O'Reilly, Patrick; Anshari, Gusti; Sancho, Jonay Jovani; Jaya, Adi; Antang, Emmy; Antang, Corry; Evers, Stephanie; Evans, Chris ORCID: https://orcid.org/0000-0002-7052-354X; Wilson, Paul; Crout, Neil; Sjorgesten, Sofie; Upton, Caroline; Page, Sue. 2020 Oil palm governance at the grassroots: how assemblage links oil palm, livelihoods, and local administration in an Indonesian village [in special issue: Palm oil governance] International Review of Modern Sociology, 46 (1-2). 103-120.

Abstract
Oil palm governance has attracted significant research attention. However, the impact of this work on palm oil governance remains patchy. In part, this is linked to trends in palm oil research, which focus on the conservation-development binary that limits exploration of the practices whereby actors in different sites work out oil palm governance.
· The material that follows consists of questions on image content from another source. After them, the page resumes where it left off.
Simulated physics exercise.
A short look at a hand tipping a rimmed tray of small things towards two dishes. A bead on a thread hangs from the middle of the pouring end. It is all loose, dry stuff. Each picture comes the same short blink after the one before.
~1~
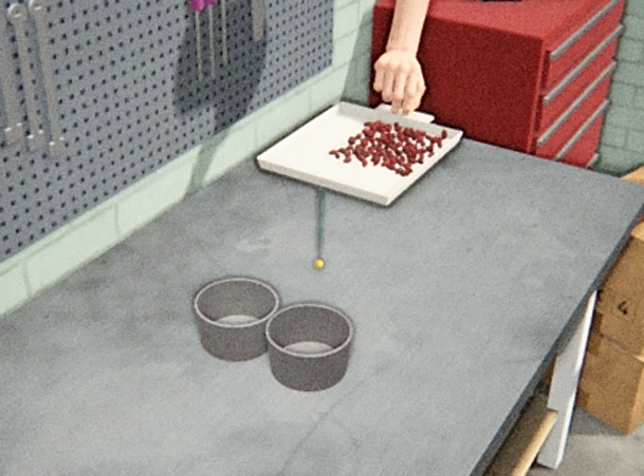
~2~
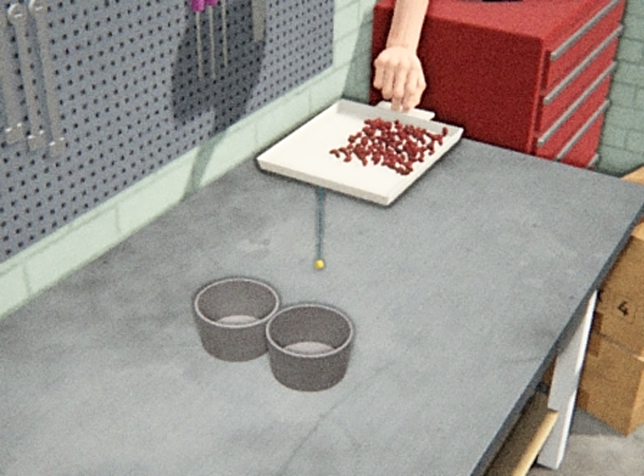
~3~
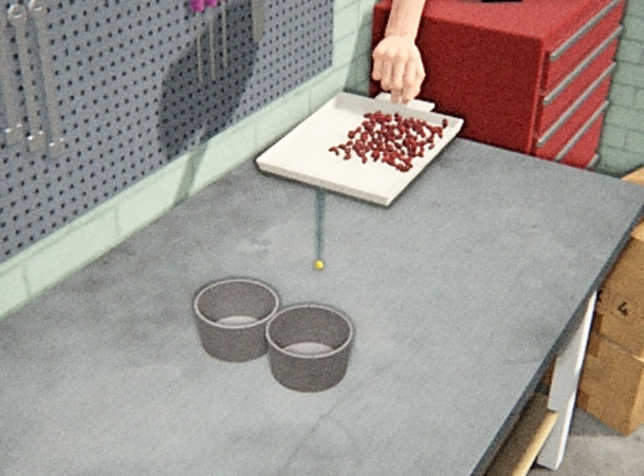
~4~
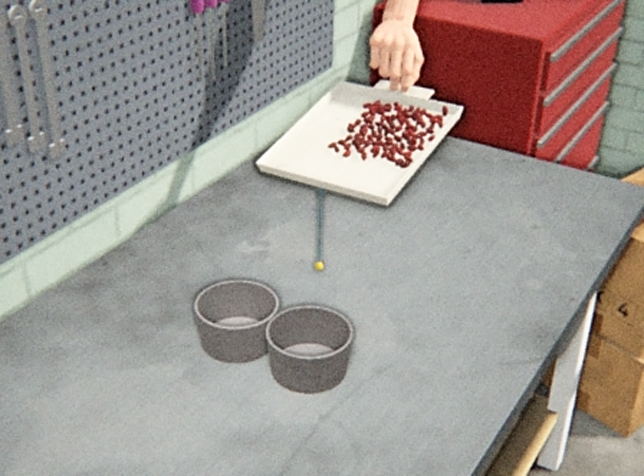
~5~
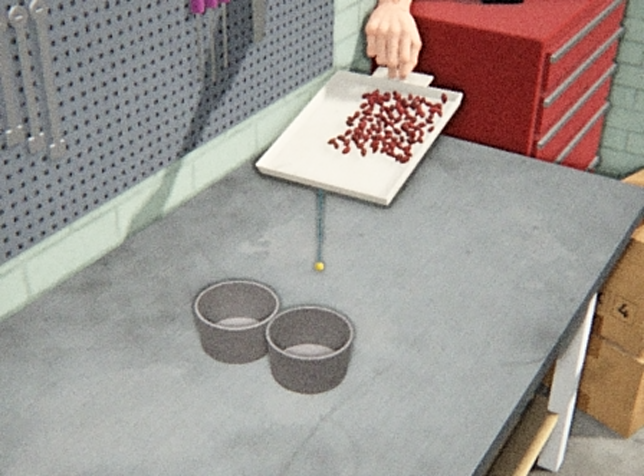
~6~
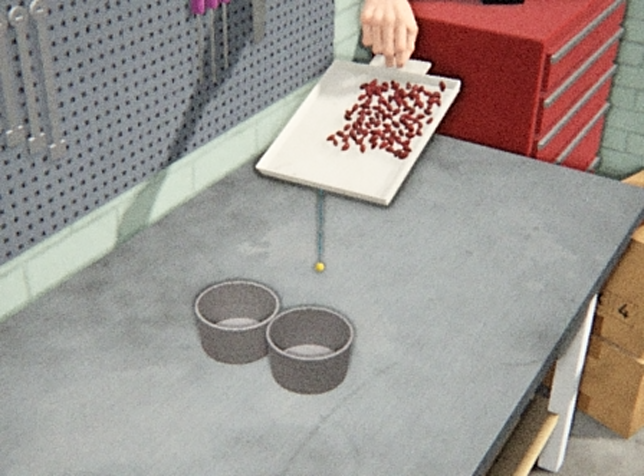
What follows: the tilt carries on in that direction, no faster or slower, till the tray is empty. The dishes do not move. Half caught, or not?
Caught overall: Under half.
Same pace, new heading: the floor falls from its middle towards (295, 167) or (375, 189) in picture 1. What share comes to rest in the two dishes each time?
About 0 and 0 per cent.
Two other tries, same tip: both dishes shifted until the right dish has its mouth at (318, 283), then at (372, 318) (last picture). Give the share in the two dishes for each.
Roughly 60 per cent, and 60 per cent.
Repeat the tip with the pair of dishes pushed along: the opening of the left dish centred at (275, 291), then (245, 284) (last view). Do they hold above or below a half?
In turn: Most of it; over half.
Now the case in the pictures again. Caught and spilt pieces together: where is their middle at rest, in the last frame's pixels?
Near (279, 326).
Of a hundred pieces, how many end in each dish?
Left dish near 10 in a hundred; right dish near 10.
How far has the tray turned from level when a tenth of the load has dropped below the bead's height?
Around 80° of tilt.
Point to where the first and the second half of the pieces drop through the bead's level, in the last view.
Around (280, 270) and then (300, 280).
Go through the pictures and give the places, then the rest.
In the first picture, corners of the pouring end near (261, 157) and (387, 195), level; middle of the load near (392, 147), kidney beans; left dish near (213, 338); right dish near (287, 367); bead on its thread near (319, 264).
In the second picture, corners of the pouring end near (261, 158) and (387, 195), level; middle of the load near (392, 145).
In the third picture, corners of the pouring end near (261, 160) and (387, 195), tipped barely, lowest at the left corner; middle of the load near (392, 139).
In the fourth picture, corners of the pouring end near (260, 162) and (386, 196), tipped a little, lowest at the left corner; middle of the load near (391, 132).
In the fifth picture, corners of the pouring end near (260, 164) and (385, 196), tipped clearly, lowest at the left corner; middle of the load near (391, 124).
In the sixth picture, corners of the pouring end near (260, 166) and (385, 197), tipped clearly, lowest at the left corner; middle of the load near (389, 116); left dish near (214, 340); right dish near (287, 370).
Shortly afterwards, tray tipped steeply; all but a few on the tray; a little in the air.
Next, tray tipped past a quarter turn; near half on the tray; a little in the right dish; only a few in the left dish; near a third outside both; a little in the air.
Some moments later, tray tipped past a quarter turn; a little in the right dish; a little in the left dish; the bulk outside both.
In the end, tray tipped past a quarter turn; a little in the right dish; a little in the left dish; the bulk outside both.
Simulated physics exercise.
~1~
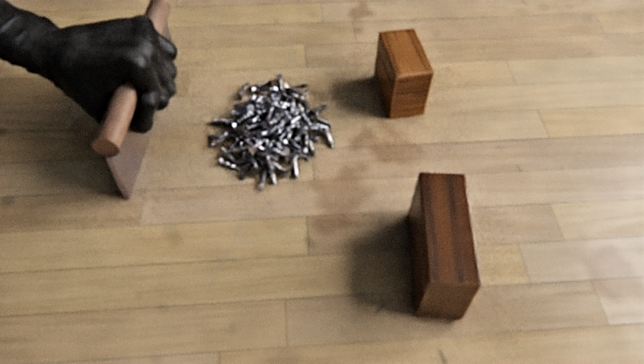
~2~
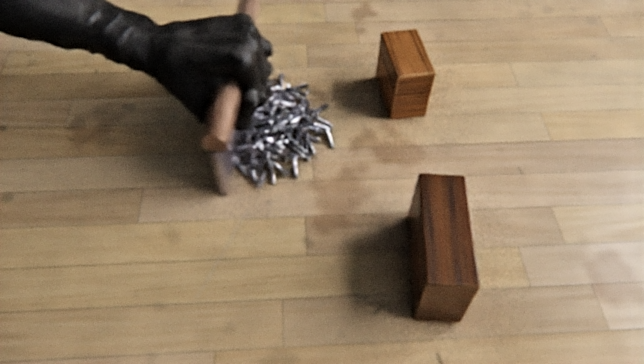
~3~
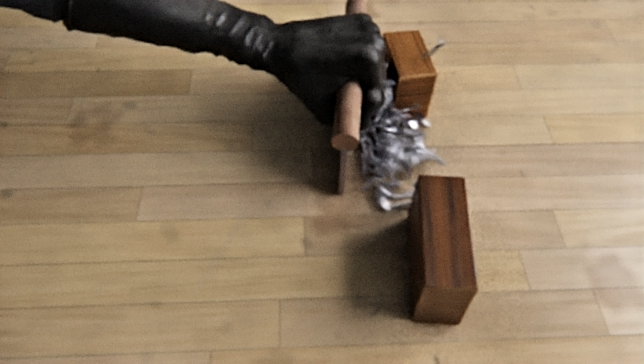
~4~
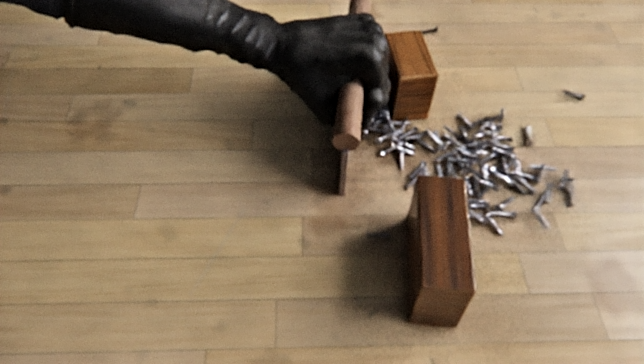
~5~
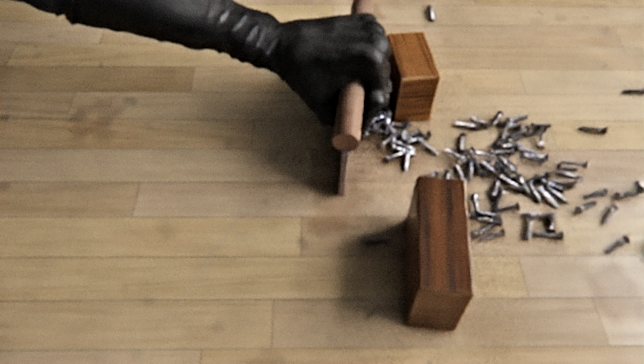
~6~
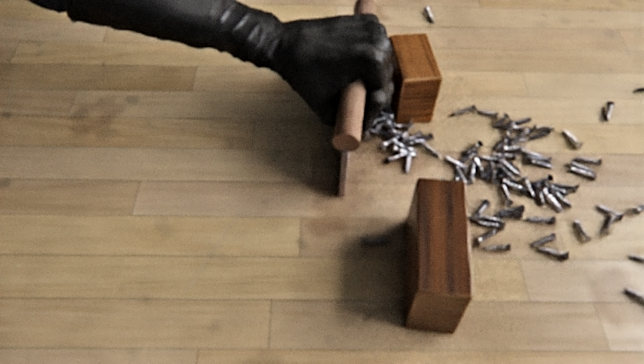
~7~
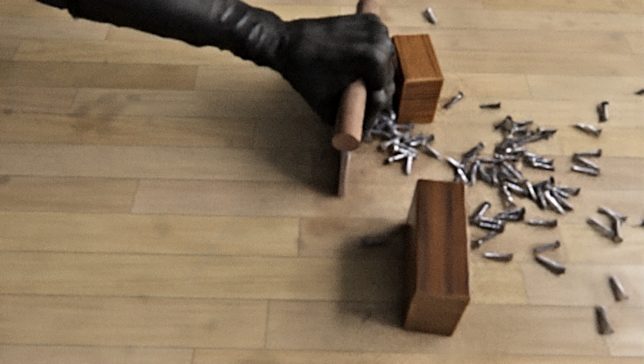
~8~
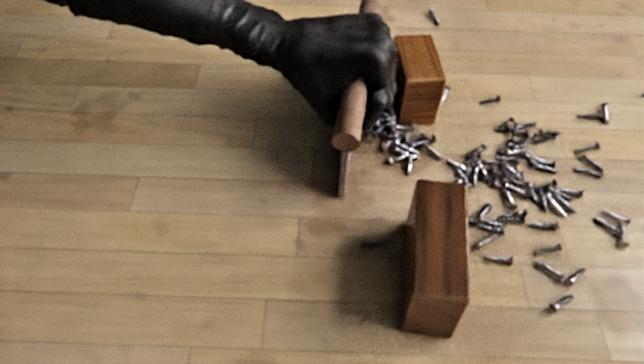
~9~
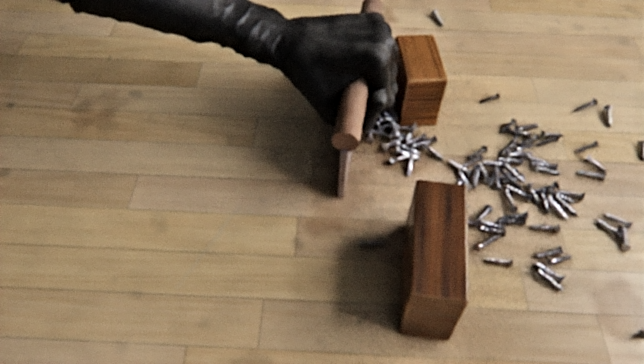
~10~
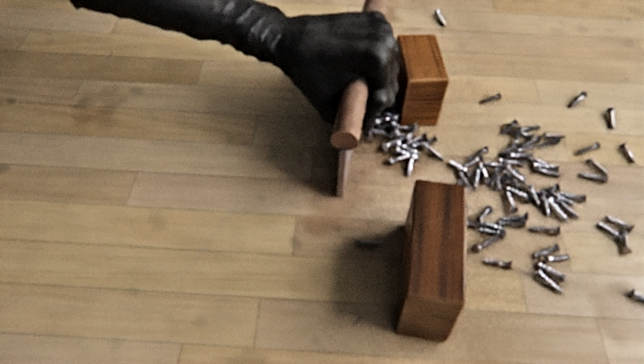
A black-gloved hand pushed a pile of shiny metal screws rightwards across a wooden floor with a scraper, then stopped at two wooden blocks, and most of the screws spilled through the gap and scattered beyond while some stayed by the blade.
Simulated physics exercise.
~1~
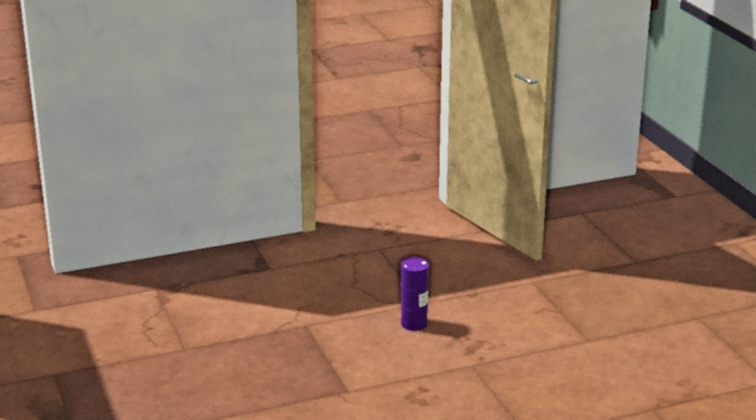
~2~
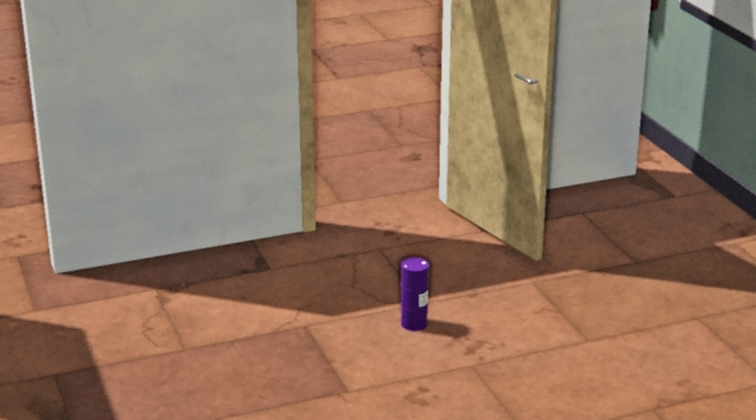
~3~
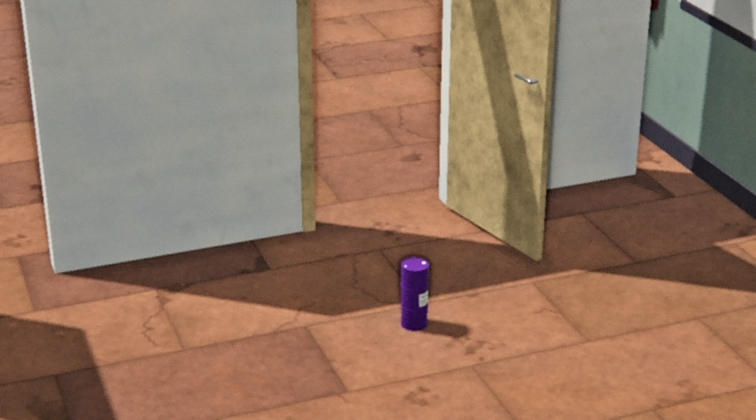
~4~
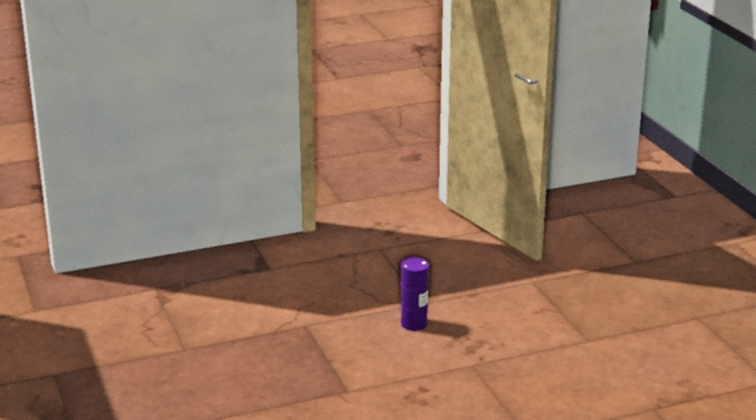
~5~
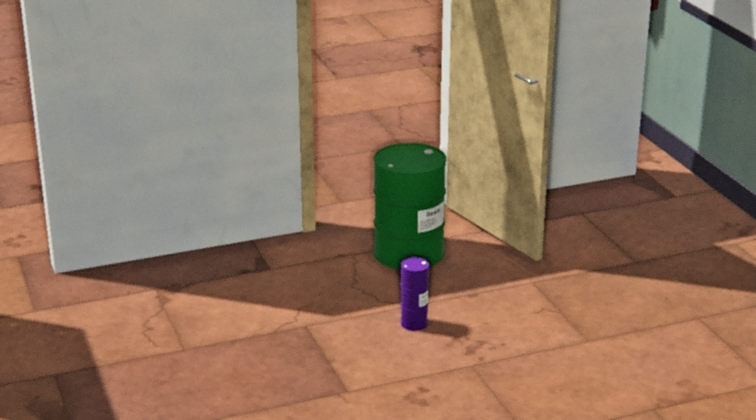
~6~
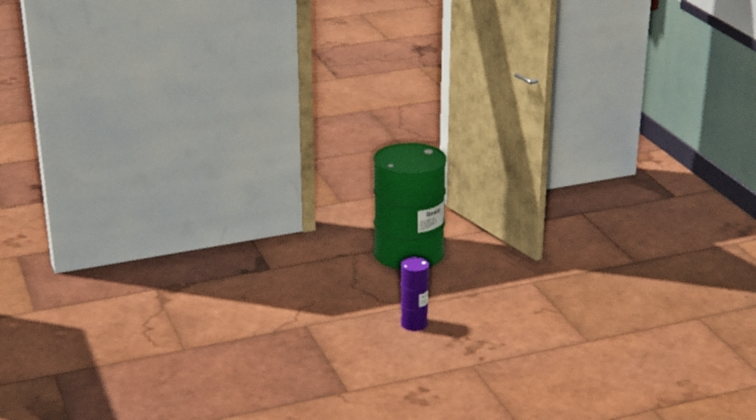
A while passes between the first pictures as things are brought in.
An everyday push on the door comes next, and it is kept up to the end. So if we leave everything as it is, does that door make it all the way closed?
It doesn't.
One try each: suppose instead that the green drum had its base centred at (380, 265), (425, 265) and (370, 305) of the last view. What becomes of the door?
1: Stays ajar; 2: Stays ajar; 3: Swings home.
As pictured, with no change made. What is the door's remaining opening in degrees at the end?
It comes to about 65°.
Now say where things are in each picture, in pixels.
In the first frame, door wide open and still; purple canister (415, 295).
In the second frame, door wide open and still; purple canister (415, 295).
In the third frame, door wide open and still; purple canister (415, 295).
In the fourth frame, door wide open and still; purple canister (415, 295).
In the fifth frame, door wide open and still; purple canister (415, 295).
In the sixth frame, door wide open and still; green drum (410, 206); purple canister (415, 295).
Then, 0.50 s past the last view, door 95° open.
Then, 0.90 s past the last view, door 81° open.
Then, 1.20 s past the last view, door 69° open.
Finally, door 66° open; both still in place. Final places as the last picture's camera would see them, green drum near (408, 206).
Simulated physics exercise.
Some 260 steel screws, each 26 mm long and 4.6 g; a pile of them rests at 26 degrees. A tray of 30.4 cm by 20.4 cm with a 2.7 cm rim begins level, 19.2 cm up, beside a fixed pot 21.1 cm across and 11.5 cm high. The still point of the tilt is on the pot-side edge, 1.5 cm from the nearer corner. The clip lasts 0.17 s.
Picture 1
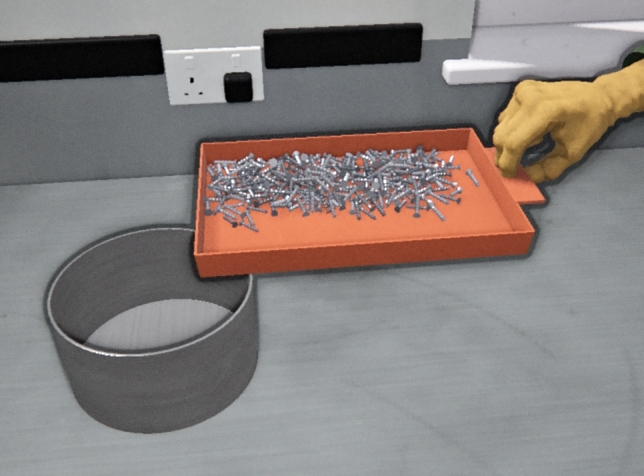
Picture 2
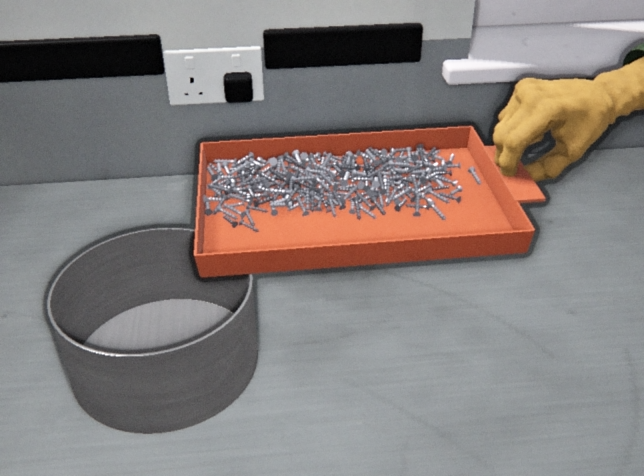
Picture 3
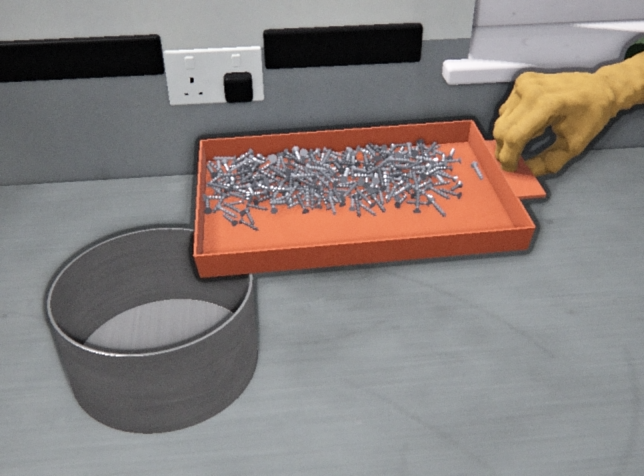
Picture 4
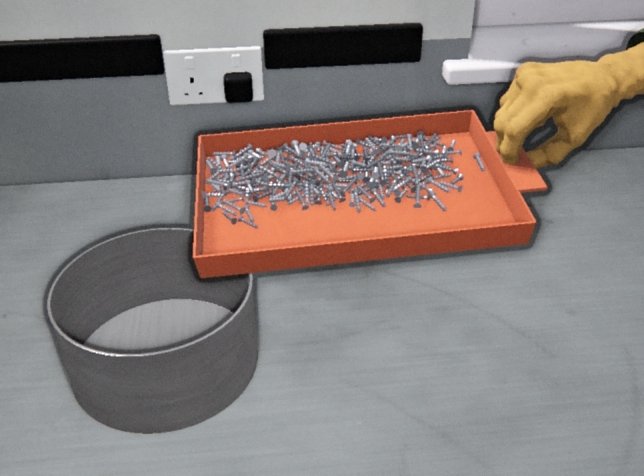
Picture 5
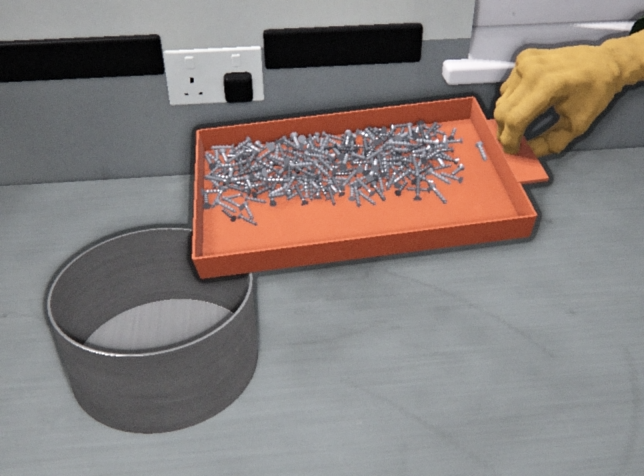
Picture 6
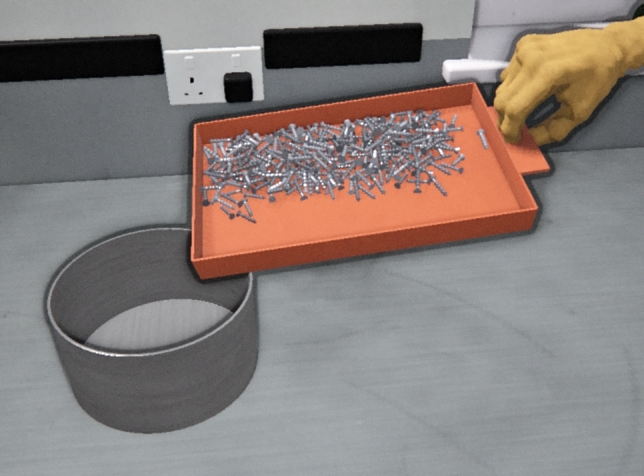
Orange tray of small metal screws slowly tilting as a yellow-gloved hand raises its right end beside a round grey pot.
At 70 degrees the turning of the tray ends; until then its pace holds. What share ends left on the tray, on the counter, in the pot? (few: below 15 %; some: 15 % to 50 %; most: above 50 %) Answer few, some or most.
Left on the tray: Some; on the counter: Most; in the pot: Few.
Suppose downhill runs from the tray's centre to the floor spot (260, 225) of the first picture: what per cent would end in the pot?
Some 55 per cent.
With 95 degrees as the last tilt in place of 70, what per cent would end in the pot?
It would be near 5 per cent.
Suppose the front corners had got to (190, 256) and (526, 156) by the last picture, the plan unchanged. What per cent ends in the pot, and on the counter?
Pot 65, counter 10.
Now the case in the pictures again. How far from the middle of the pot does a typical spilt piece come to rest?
Roughly 18 cm.
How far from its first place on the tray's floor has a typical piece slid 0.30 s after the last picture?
Some 3 cm.
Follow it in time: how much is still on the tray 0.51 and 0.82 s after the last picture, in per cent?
About 100, 45.
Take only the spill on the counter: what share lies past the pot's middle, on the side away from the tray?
About 30 per cent.
Then, 0.30 s after the last picture, tilt 40 degrees; the tray holds 100 %, the pot 0 %.
Then, 0.51 s after the last picture, tilt 60 degrees; the tray holds 100 %, the pot 0 %.
Then, 0.82 s after the last picture, tilt 70 degrees; the tray holds 45 %, the pot 0 %.
In the end, tray 25 %, counter 70 %, pot 5 %.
In this paper, we propose an approach that conceptualizes the oil palm industry as an assemblage of heterogeneous human and non-human elements and explores how these are contingently brought together in the oil palm industry. These are employed to examine how oil palm is integrated into a village in West Kalimantan. The study shows that while current partnership arrangements leave village governments in a weak position vis-à-vis large plantation companies, local administrative arrangements provide local actors with the capacity to respond to opportunities in a variety of ways resulting in diversified small-scale production addressing multiple livelihood objectives.